Similar ECJ cases referred to

  • Case C-268/83, Rompelman (1985): This case dealt with the right to deduct VAT paid in preparation for an economic activity. It established that preparatory actions for intended taxable activities may qualify for VAT deduction.
  • Case C-16/00, Cibo Participations (2001): This case clarified the conditions under which a holding company can deduct VAT on services related to the acquisition of shares in subsidiaries, emphasizing the importance of the intended economic activity.
  • Case C-651/11, X (2013): This judgment addressed the nature of taxable persons and confirmed that activities that involve managing other entities can constitute economic activity, thus allowing VAT deduction.

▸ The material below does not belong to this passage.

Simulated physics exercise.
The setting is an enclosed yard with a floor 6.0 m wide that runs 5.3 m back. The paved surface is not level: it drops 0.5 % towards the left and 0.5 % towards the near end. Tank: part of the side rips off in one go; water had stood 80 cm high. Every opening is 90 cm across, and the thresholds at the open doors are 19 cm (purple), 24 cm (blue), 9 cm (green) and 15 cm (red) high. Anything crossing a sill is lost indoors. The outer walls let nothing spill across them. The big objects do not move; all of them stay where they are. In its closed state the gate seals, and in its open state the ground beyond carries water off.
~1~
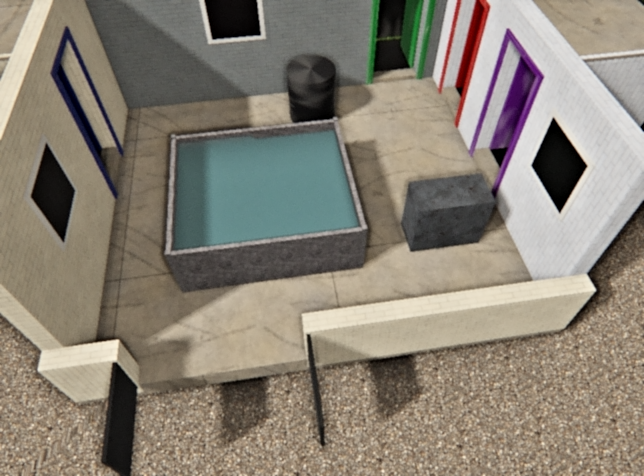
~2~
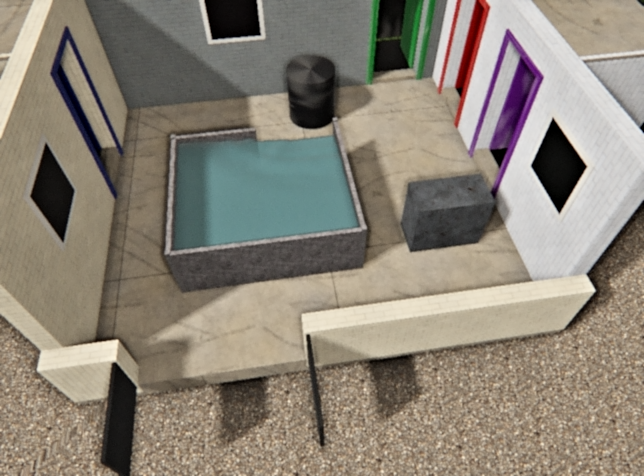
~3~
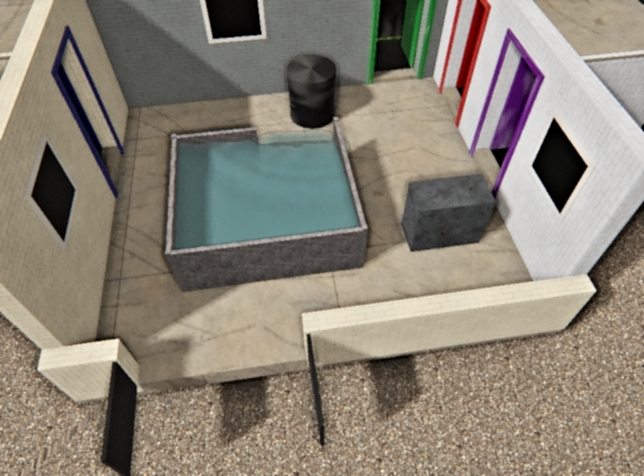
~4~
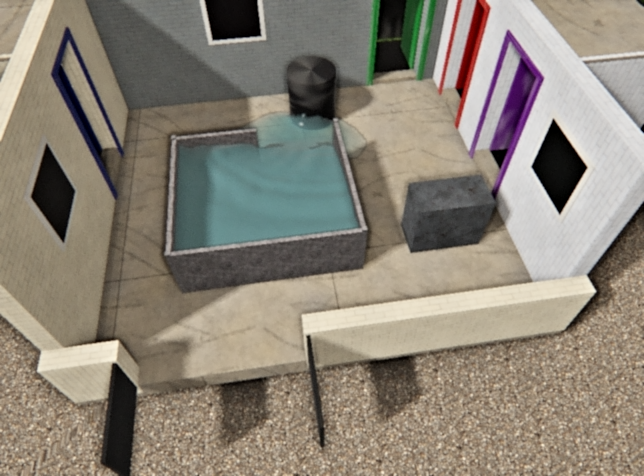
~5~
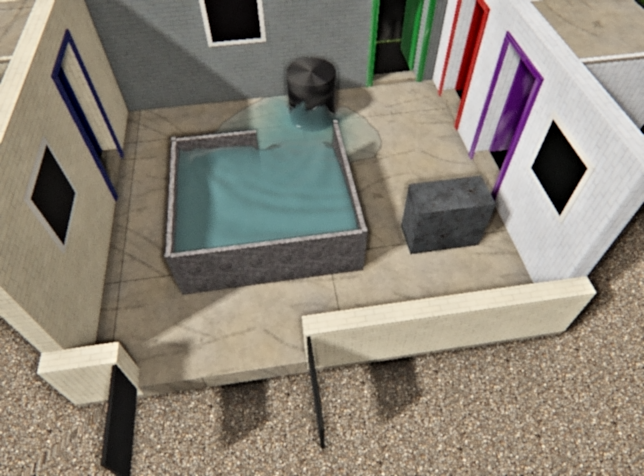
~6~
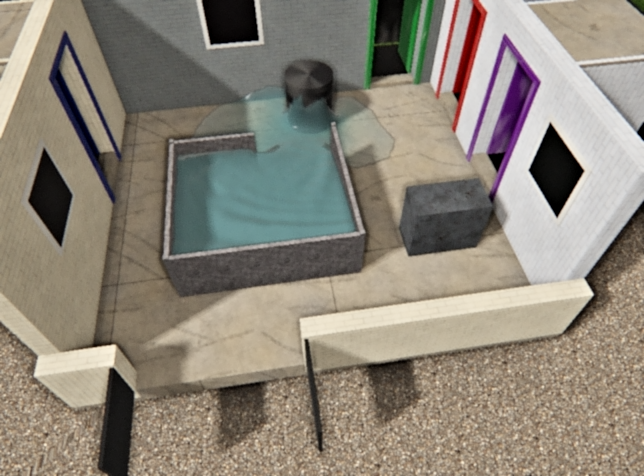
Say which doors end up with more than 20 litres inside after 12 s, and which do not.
Outcome: Purple door: Beneath the limit, blue door: Beneath the limit, green door: Above the limit, red door: Above the limit.
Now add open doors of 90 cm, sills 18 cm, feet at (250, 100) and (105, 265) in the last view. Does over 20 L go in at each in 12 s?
Door 1: Higher; door 2: Lower.
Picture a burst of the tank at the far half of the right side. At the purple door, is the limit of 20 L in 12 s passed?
At the purple door the limit is exceeded.
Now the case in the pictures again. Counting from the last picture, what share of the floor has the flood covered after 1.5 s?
45 %.
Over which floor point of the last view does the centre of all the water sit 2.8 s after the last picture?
At roughly (276, 178).
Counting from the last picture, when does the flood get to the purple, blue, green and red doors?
Purple: 1.3 s; blue: 1.2 s; green: 0.4 s; red: 0.7 s.
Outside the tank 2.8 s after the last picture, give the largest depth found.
I'd say near 34 centimetres.
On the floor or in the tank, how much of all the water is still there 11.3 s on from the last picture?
Roughly 64 in a hundred.
Then, 0.7 s after the last picture water covers 30 % of the floor and is deepest (60 cm) near (304, 141); purple door not reached, blue door not reached, green door 9 cm at the sill, 2 L in, red door 5 cm at the sill, 0 L in.
Then, 1.5 s after the last picture water covers 45 % of the floor and is deepest (47 cm) near (304, 141); purple door 7 cm at the sill, 0 L in, blue door 11 cm at the sill, 0 L in, green door 23 cm at the sill, 30 L in, red door 32 cm at the sill, 44 L in.
Then, 2.8 s after the last picture water covers 70 % of the floor and is deepest (34 cm) near (125, 128); purple door 11 cm at the sill, 0 L in, blue door 18 cm at the sill, 0 L in, green door 22 cm at the sill, 111 L in, red door 24 cm at the sill, 124 L in.
Then, 6.3 s after the last picture water covers 100 % of the floor and is deepest (19 cm) near (97, 327); purple door 8 cm at the sill, 0 L in, blue door 12 cm at the sill, 0 L in, green door 15 cm at the sill, 252 L in, red door 15 cm at the sill, 167 L in.
Then, 11.3 s after the last picture water covers 95 % of the floor and is deepest (14 cm) near (134, 230); purple door 8 cm at the sill, 0 L in, blue door 9 cm at the sill, 0 L in, green door 7 cm at the sill, 273 L in, red door 7 cm at the sill, 168 L in.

  • Case C-108/14 and C-109/14, Larentia + Minerva and Marenave Schiffahrt (2015): These cases reinforced the principle that a company may have the right to deduct VAT if it is involved in managing other companies, linking the right to deduct to the actual economic activities conducted.
  • Case C-110/94, INZO (1996): This case discussed the deductibility of VAT in relation to preparatory expenses for future economic activities, establishing that the intention to engage in a taxable activity can justify VAT deduction.
  • Case C-400/98, Breitsohl (2000): This case highlighted that initial investment expenditures aimed at starting a business should be treated as economic activities, allowing for VAT deductions even if the business has not yet commenced full operations.
  • Case C-132/16, Iberdrola Inmobiliaria Real Estate Investments (2017): This case reiterated that the right to deduct VAT is integral to the VAT scheme and should not be limited, emphasizing neutrality in taxation across different economic activities.